I was talking to a pastor that I highly respect the other day about the church we are planting and he said something that I have been thinking about ever since. We were talking about keeping things simple and not deviating from the core values that God has given us and he said “there are some aspects to your vision that can be changed but there are some that are non-negotiable. Determine the hills that you are willing to die on!” I thought at first that maybe he had been watching a little too much Braveheart
but the more I thought about it, I realized that he was speaking the truth.
I have seen SO many church planters filled with passion with a vision directly from God who are intent on changing the world but when you talk to them a few years later, they’re burnt out and on the verge of quitting. Why? There are many different reasons but the primary one that they all have in common is that they let someone come in and steer them away from the simple, powerful plan that God gave them in the beginning. I heard so many of these guys/gals say that God gave them a clear, concise vision to reach their context but slowly but surely, they got bogged down in womens ministry, men’s softball ministry and dozens of other “specialized” ministries within the church. There is nothing inherantly wrong with any of these ministries…they are just wrong when they muddle up the beauty of simplicity.
So, I know that I will not discover most of my “hills” that I’m willing to die on until we’re a fully functioning community but I know that God has spoken to me over the past few years about a hill or two that we will protect with our lives.

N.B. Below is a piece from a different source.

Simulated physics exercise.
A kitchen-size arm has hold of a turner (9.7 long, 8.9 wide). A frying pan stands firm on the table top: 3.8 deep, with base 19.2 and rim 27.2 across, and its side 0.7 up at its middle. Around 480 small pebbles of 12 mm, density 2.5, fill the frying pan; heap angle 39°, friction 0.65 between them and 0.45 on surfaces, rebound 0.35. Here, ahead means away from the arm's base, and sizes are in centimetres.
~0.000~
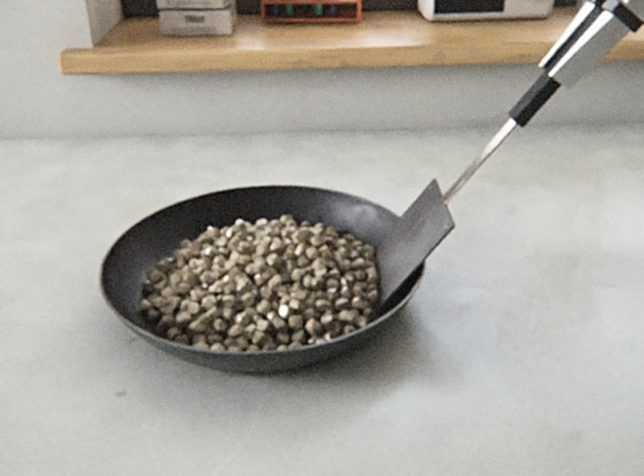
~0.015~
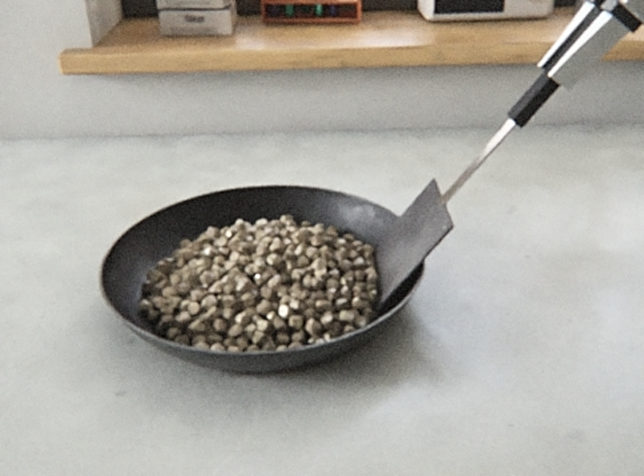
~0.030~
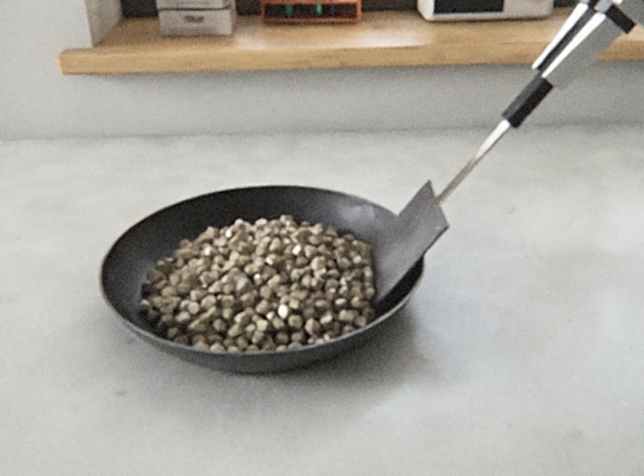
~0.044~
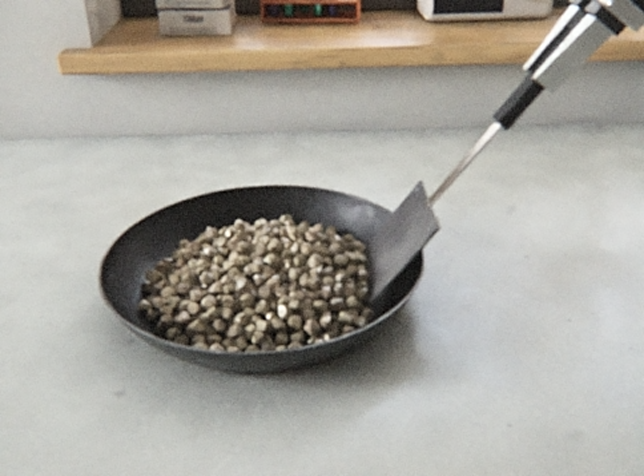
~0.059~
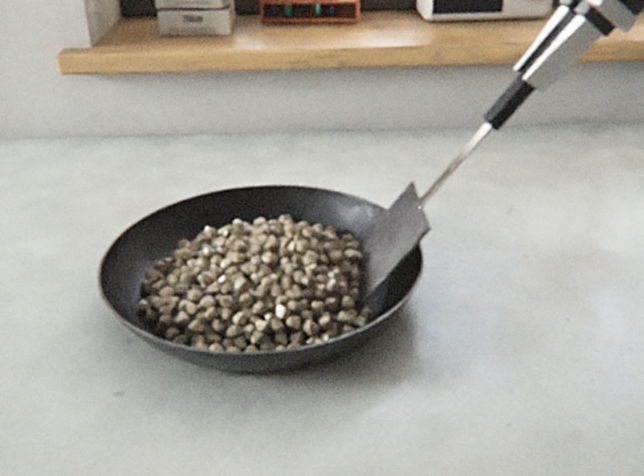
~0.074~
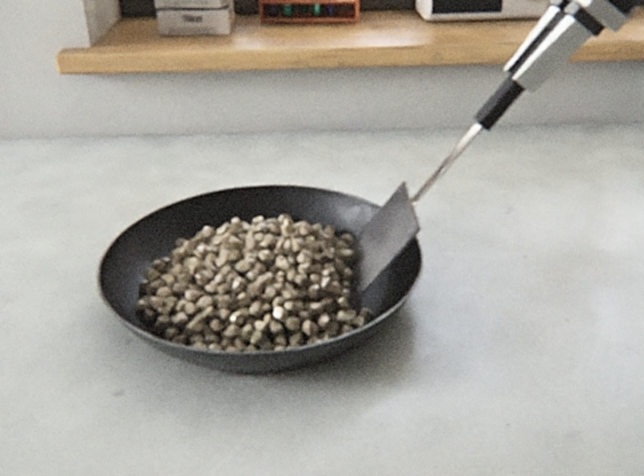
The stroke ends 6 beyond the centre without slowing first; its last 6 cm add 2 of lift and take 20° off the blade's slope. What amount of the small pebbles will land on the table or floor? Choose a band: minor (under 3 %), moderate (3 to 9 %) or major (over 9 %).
Moderate.
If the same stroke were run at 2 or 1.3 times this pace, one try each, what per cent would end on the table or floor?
About 10 and 5 per cent.
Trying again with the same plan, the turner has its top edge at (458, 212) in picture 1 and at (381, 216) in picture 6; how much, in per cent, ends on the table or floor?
Roughly 5 %.
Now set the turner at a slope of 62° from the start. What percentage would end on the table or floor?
In that case around 5 per cent.
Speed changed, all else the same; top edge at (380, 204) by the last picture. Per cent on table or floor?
Estimate: Close to 5 %.
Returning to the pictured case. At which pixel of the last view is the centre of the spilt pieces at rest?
(92, 282).
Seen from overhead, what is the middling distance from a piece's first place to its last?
Roughly 6 cm.
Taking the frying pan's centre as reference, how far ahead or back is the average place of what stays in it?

Hill #1: We will not measure success or failure by how many people we can cram into a building for a church service…getting “butts in seats” does not a disciple make. Success for us is measured by the quality of life in our faith community and the people that we serve. I once talked to a pastor that I highly admired that planted a church from scratch and within a few years his church was running over 2,000 people on Sunday morning. I thought he would be pumped up, excited and full of insight on what I could do to replicate his success. Instead, I found a man that was miserable! He was miserable because he admitted that while they were drawing bigger and bigger crowds every week, barely anyone was becoming true disciples of Christ. He admitted that even those in his inner circle had shallow spiritual lives and were not manifesting the fruit of the Spirit. His simple vision for reaching the lost was turned into a chase for numbers.
Success for this type of church can be measured by 3 stats: how many, how much and how often. How many people are coming on Sunday morning/how many services are we having/how many decisions this month. How much tithes and offering is coming in/how much was given in the stewardship campaign this month. And how often are people coming to church sponsored functions/small groups/youth group, how often is my church mentioned in Christian magazines, etc.
Now, before any one jumps on me, I’m not against church services, small groups or tithing. I just think that we need a different scorecard to measure success for a church that expects to reach the unchurched/dechurched in 21st century America. I mean, come on, even Willow Creek, the Mecca of seeker sensitive, realized that though they were drawing a heck of a crowd, they weren’t making many true disciples (see the Reveal study). I am hoping to free myself up from depending on the church for any type of salary/housing/insurance so we can focus on making disciples and serving the community around us and not be held hostage by ‘numbers’. The entire reason that I want to plant a church instead of pastoring an existing church is because we want to create a culture of humility, service and focus on others right off the bat without having to deconstruct 50 years of “church culture” that has impeded the mission of God. The key to this actually working is me being accountable to people that will hold my feet to the fire and not allow me to fall into the how many, how much and how often trap that is natural for a pastor to fall into.
Hill #2: We Will Be Known for Our Love. We will try our hardest to live out all of the red letters of Jesus in our lives but this one is a deal breaker. In John 13: 34-35, Jesus said “I give you a new commandment that you love one another. Just as as I have loved you, you should also love one another. By this everyone will know that you are my disciples, if you have love for one another.” Wow!!! So simple yet so absolutely mind blowing! The ONLY measuring stick for discipleship as far as Jesus was concerned was love. Not Bible knowledge…not church attendance…not $130 million church buildings…just love, love, love! How did we screw that up? This mandate from Jesus gives me hope for the future of the church in America because you don’t need a campaign with a cool tag line to love. You don’t need a super charismatic leader to whip up a frenzied crowd to love. You don’t need a denomination to love. You just need regular people transformed by the love of Christ and then turning around and showing that same love to everyone that they encounter on a daily basis. How revolutionary yet how countercultural that would be for the church.
We should be having committe meetings on how we can love each other better! We should be having conferences with thousands of Christ followers brainstorming on better ways to love and then go directly into the city where the conference is and putting those ideas into practice. Love should shape our budgets, our gatherings, our ideas and everything else we do as a church. If it doesn’t, we aren’t a church, we are an institution who has lost contact with it’s founder. I so desire to be a part of a community of people that just love, plain and simple. We ravenously love God, we sacrificially love people and we make disciples who will do the exact same thing.
Well, those are our 1st two hills. I hope there aren’t too many more but we I will definitely be willing to die on these 2 hills!